During the growth of a cold dark matter halo, the direction of its spin can undergo rapid changes. These could disrupt or even destroy a stellar disc forming in the halo, possibly resulting in the generation of a bulge or spheroid. We investigate the frequency of significant changes in the orientation of the angular momentum vector of dark matter haloes ("spin flips"), and their degree of correlation with mergers. We focus on haloes of mass similar to that of the Milky Way (MW) halo at redshift z=0 (log M/(Msol/h) = 12.0 to 12.5) and consider flips in the spin of the whole halo or just its inner parts. We find that a greater fraction of major mergers are associated with large spin flips than minor mergers. However, since major mergers are rare, the vast majority (93%) of large whole-halo spin flips (angle change >= 45 degrees) coincide with small mass changes, not major mergers.
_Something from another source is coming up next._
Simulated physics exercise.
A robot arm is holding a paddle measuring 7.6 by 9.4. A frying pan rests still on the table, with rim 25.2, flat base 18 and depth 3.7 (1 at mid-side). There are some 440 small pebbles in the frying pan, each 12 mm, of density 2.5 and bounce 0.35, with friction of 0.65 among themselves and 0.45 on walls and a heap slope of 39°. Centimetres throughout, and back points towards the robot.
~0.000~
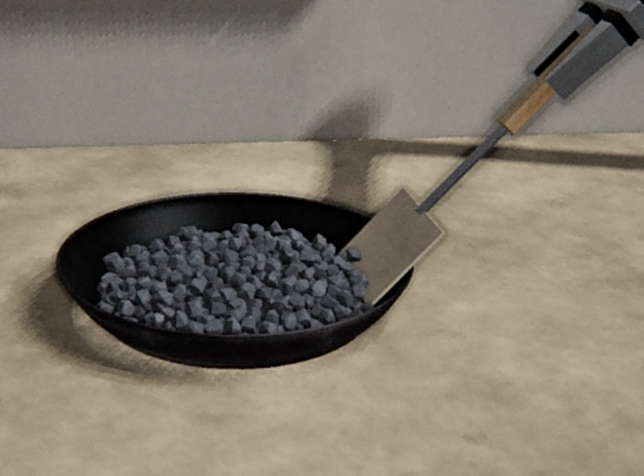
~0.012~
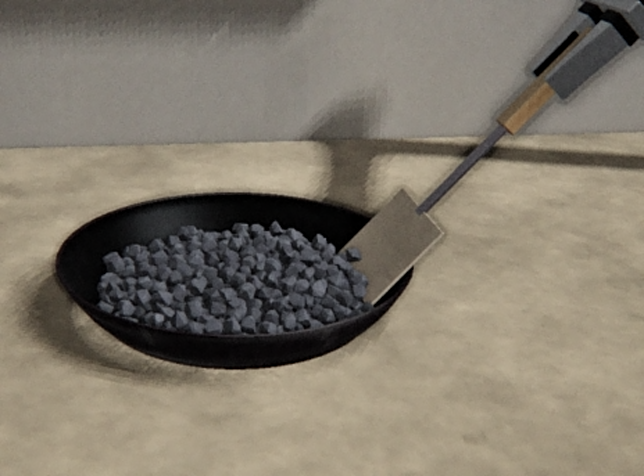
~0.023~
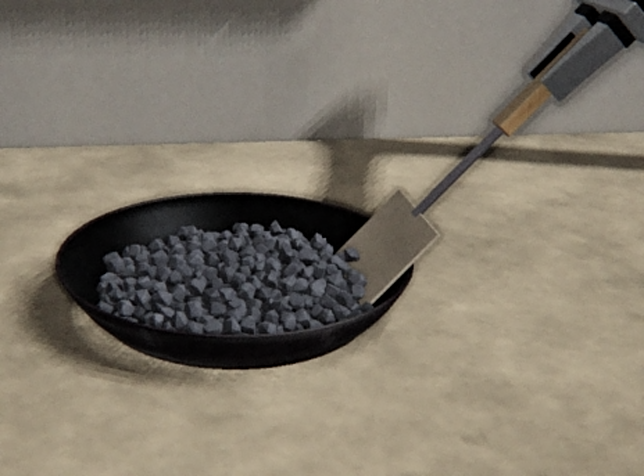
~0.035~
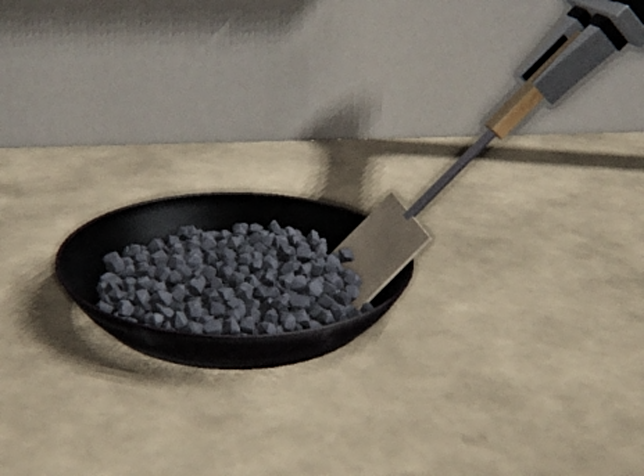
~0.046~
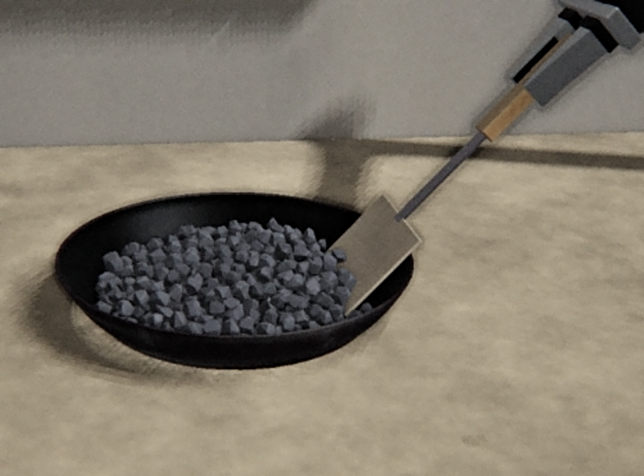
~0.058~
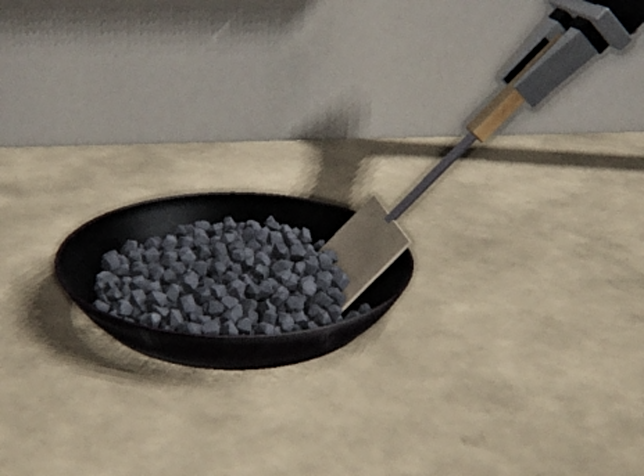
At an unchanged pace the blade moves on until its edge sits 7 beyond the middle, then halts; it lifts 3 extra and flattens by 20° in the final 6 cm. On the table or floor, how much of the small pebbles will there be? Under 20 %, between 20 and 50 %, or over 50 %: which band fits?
The band that fits is under 20 %.
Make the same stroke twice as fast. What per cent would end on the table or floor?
Near 30 %.
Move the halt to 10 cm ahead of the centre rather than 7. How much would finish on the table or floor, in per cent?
Estimate: Approx. 40 %.
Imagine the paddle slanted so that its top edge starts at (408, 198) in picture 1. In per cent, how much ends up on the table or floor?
Some 10 per cent.
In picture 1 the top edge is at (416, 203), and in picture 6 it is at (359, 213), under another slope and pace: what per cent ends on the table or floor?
Around 25 per cent finishes there.
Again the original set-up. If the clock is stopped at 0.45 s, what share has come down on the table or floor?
Share at that moment: Roughly 10 %.
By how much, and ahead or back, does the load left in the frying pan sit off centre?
About 5.0 centimetres ahead.
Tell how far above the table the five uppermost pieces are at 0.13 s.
Roughly 4 cm above the table.
After 0.13 s, sloping 47°, highest piece 4 above the table; 439 in the frying pan.
After 0.21 s, sloping 39°, highest piece 6 above the table; 438 in the frying pan, 1 on the blade or in flight.
After 0.45 s, sloping 27°, highest piece 6 above the table; 397 in the frying pan, 42 on the table or floor.
After 1.50 s, sloping 27°, highest piece 6 above the table; 396 in the frying pan, 43 on the table or floor.
In the end, 396 in the frying pan, 43 on the table or floor. That is 10 % on the table or floor.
The spin vector of the inner halo experiences much more frequent flips than the halo as a whole. Over their entire lifetimes (i.e. after a halo acquires half of its final mass), over 10% of halos experience a flip of at least 45 degrees in the spin of the entire halo and nearly 60 percent experience a flip this large in the inner halo. These numbers are reduced to 9 percent for the whole halo and 47 percent for the inner halo when we consider only haloes with no major mergers after formation. Our analysis suggests that spin flips (whose effects are not currently included in galaxy formation models) could be an important factor in the morphological transformation of disc galaxies.